For some small businesses in Plymouth, tomorrow is the most important day of the year.
“Saturday [after Thanksgiving] is like our Christmas,” Pam Smith told the Select Board earlier this month. “It’s our busiest day of the entire year.”
Smith, co-owner of Locally Yours, a retail shop selling cozy hometown apparel, gifts, and home décor, has stores in Village Landing and Manomet. She was among several small business owners welcoming the Select Board’s resolution declaring Small Business Saturday.
While symbolic, “it was an opportunity to highlight the great work that small businesses do and the tremendous contribution that they make to the local economy,” said Select Board member David Golden, sponsor of the resolution. “I hope we see people out in droves in our commercial areas.”
It is the first time that Plymouth has made such a declaration, which has long been promoted by a nationwide organization called the Small Business Coalition. The initiative is co-sponsored by American Express and the Small Business Administration.
“It’s really a reminder for folks to get down to downtown and their small villages and visit their small business owners,” said Stephen Cole, executive director of the Plymouth Foundation.
Cole said 80 percent of jobs in Plymouth are created by businesses with fewer than 20 employees, and 52 percent are at businesses with fewer than five employees.
Downtown, Cole said, is thriving. He cited a three percent storefront vacancy rate by square footage on Court, Main, and Water streets, based on a door-to-door survey he and an intern conducted in August.
But that doesn’t mean that there aren’t some empty high-profile storefronts. One is at the former Eastern Bank building, owned by developer Rick Vayo.
“We’ve interviewed many tenants for there, but to me, that has to be a retail space,” Vayo said. “We’ve said no to many tenants that have looked to go there, because I would rather see it empty than not [be] an integral part of the retail scene.”
Vayo said downtown has come a long way in the last decade, especially with the opening if more restaurants, but he added that the area still needs more stores to improve the mix of businesses.
Vayo, who owns Plimoth General Store, on Main Street, is also about to begin construction of a boutique hotel on Chilton Street that he hopes will open a year from now and bring more business to downtown stores and restaurants.
Vayo sees value in an initiative such as Small Business Saturday.

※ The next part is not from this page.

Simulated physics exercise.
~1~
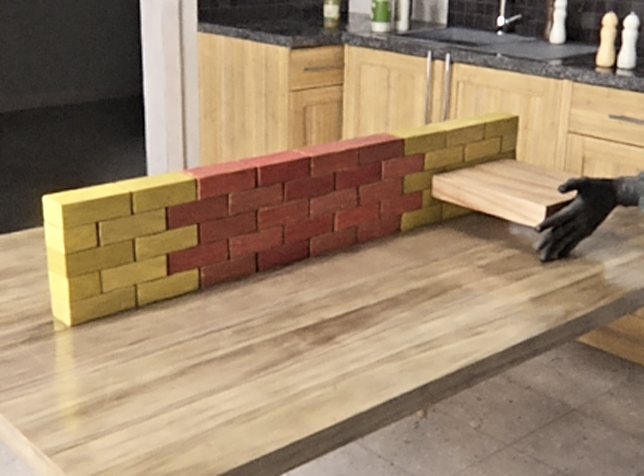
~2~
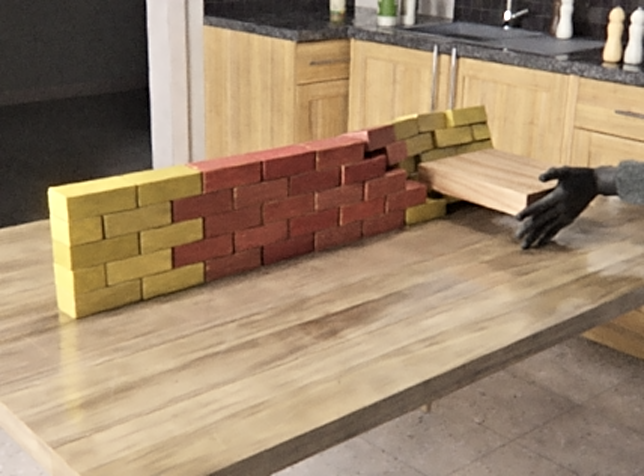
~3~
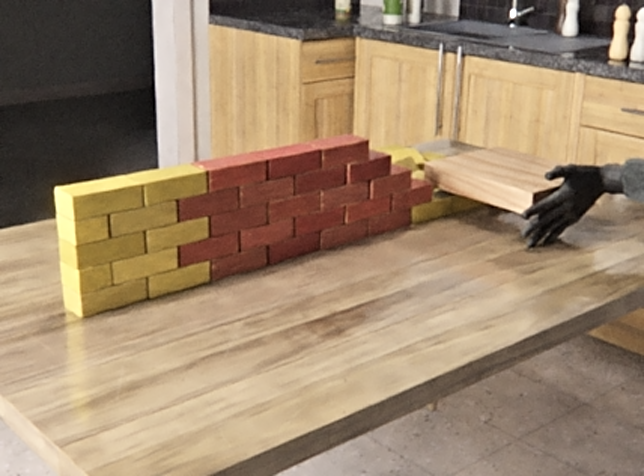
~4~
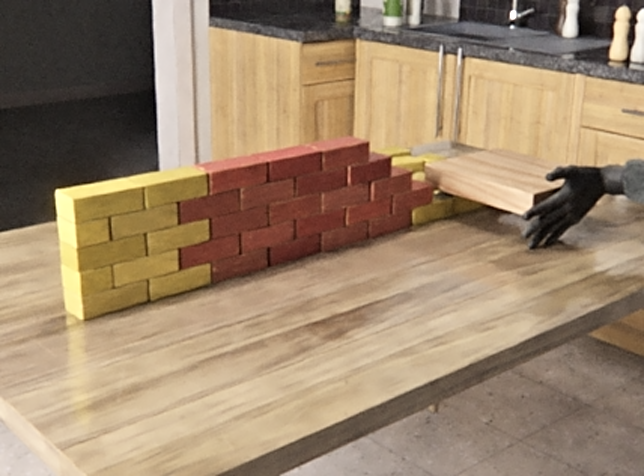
The video shows a gloved hand pushing a long wooden block into the right end of a low wall of yellow and red toy bricks on a table. Upper bricks there tip and fall behind the wall, leaving a stepped gap while the rest stays standing.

“People are too busy to focus in on shopping small business all the time, but when they’re reminded that there’s a lot of small business in their neighborhood that can fulfill all the needs they have and are their neighbors, their friends, maybe family and are right around the corner, I think people do rally,” he said.

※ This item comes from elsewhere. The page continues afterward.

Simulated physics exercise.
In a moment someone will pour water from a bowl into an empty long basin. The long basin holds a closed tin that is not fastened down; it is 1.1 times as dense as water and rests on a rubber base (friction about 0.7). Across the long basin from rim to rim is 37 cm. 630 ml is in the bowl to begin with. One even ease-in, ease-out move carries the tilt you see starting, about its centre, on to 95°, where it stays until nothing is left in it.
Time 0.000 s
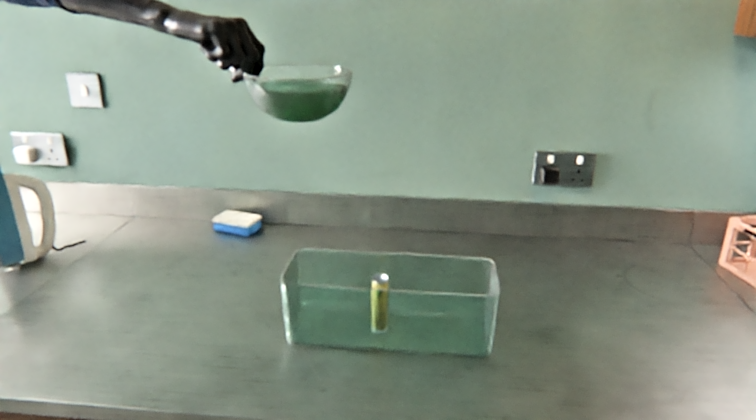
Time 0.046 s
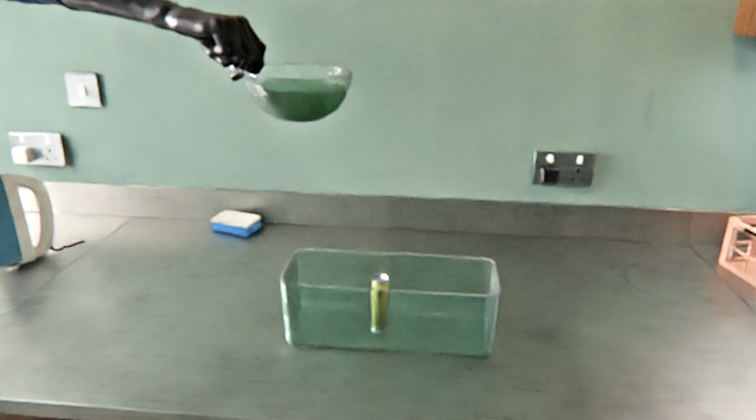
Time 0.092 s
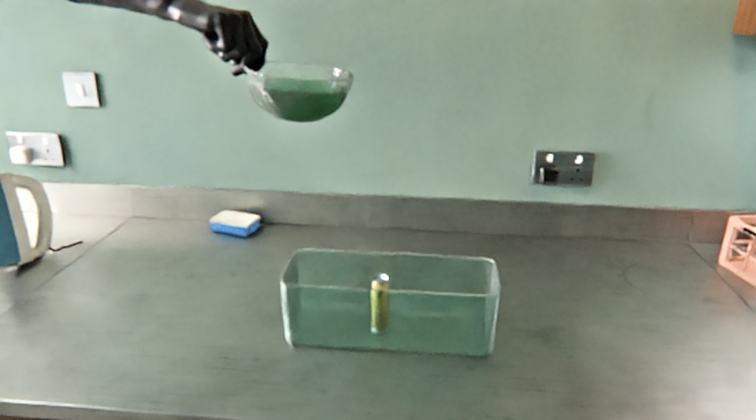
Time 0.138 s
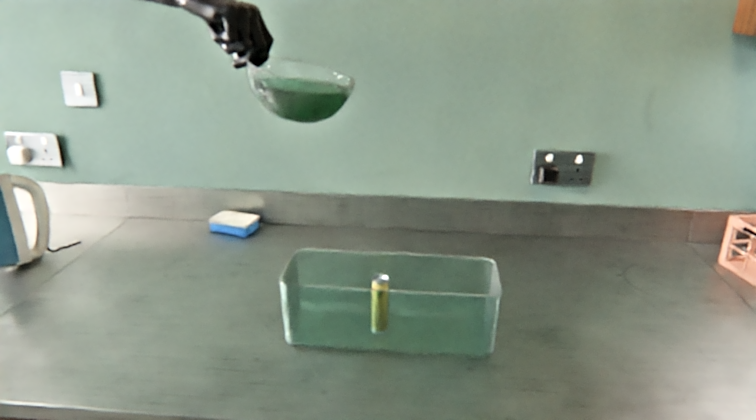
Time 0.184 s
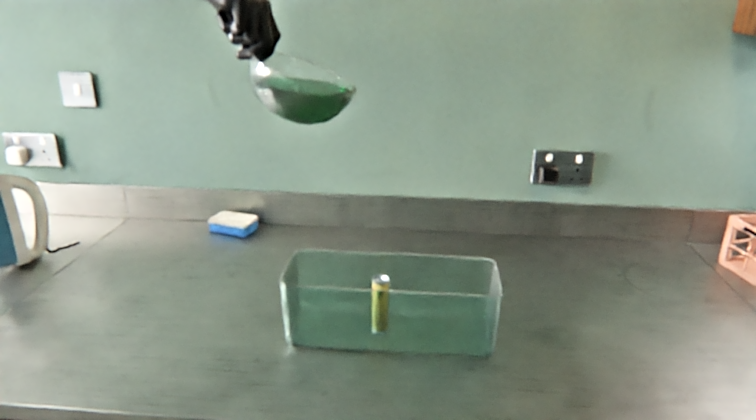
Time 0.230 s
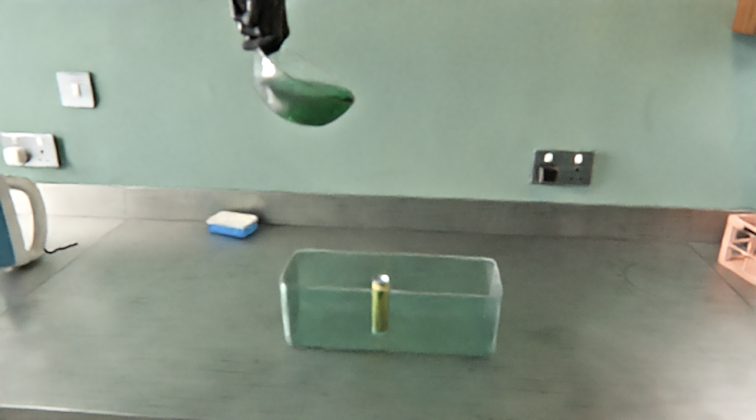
Black mechanical hand tilting a clear bowl of green liquid rightward above a glass basin holding a small upright can.
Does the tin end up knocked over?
It gets tipped over.
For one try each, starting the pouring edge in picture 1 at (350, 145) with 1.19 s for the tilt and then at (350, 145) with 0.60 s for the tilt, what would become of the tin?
In the first try it remains standing; in the second it remains standing.
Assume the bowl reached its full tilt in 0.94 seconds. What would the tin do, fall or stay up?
Result: Tin still standing.
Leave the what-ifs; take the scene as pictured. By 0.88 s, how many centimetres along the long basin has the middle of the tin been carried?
Around 8 centimetres.
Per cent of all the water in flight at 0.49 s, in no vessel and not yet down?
About 80 per cent.
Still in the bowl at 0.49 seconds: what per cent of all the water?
Still held: Roughly 16 % of the total.
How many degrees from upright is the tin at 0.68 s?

Cole hopes to attract more customers to downtown next spring, when the Plymouth Foundation plans to open a co-working space that could host as many as 100 young professionals. That would mean more customers at local restaurants and bars for lunch and after-work drinks, he said.
“It might be an incentive for some places to open up for lunch or even open up at all on Mondays and Tuesdays,” he said. Those two days are by far the quietest in the business district.
Plymouth has become a regional restaurant destination in recent years, but Vayo supports the opening of even more restaurants with bars. But there’s a caveat.
“On the other hand, if we’re talking about bars that strictly function as bars [and] attract a much younger crowd, that’s a rowdy crowd,” he said. “There are bars in downtown that should not be there anymore.”
Vayo said one reason he bought T-Bones Roadhouse building on Main Street was to prevent another bar like it from opening there.
A frequent complaint about downtown is that there is not enough parking. Vayo disagrees.
“We don’t really have a parking problem,” he said. “I think people find a space.”
If people have to walk a bit, he said, that’s part of the downtown experience. He added that businesses could do more to encourage employees not to park out front of their workplace. He would like to see signs indicating how many minutes it takes to walk to various attractions other places.
“When you tell someone it’s a quarter mile down the road, that’s not that far, but some people look at a quarter mile as you might as well tell them it’s the top of Mount Everest,” he said. “If you tell them it’s a four-minute walk, it’s all of a sudden no big deal.”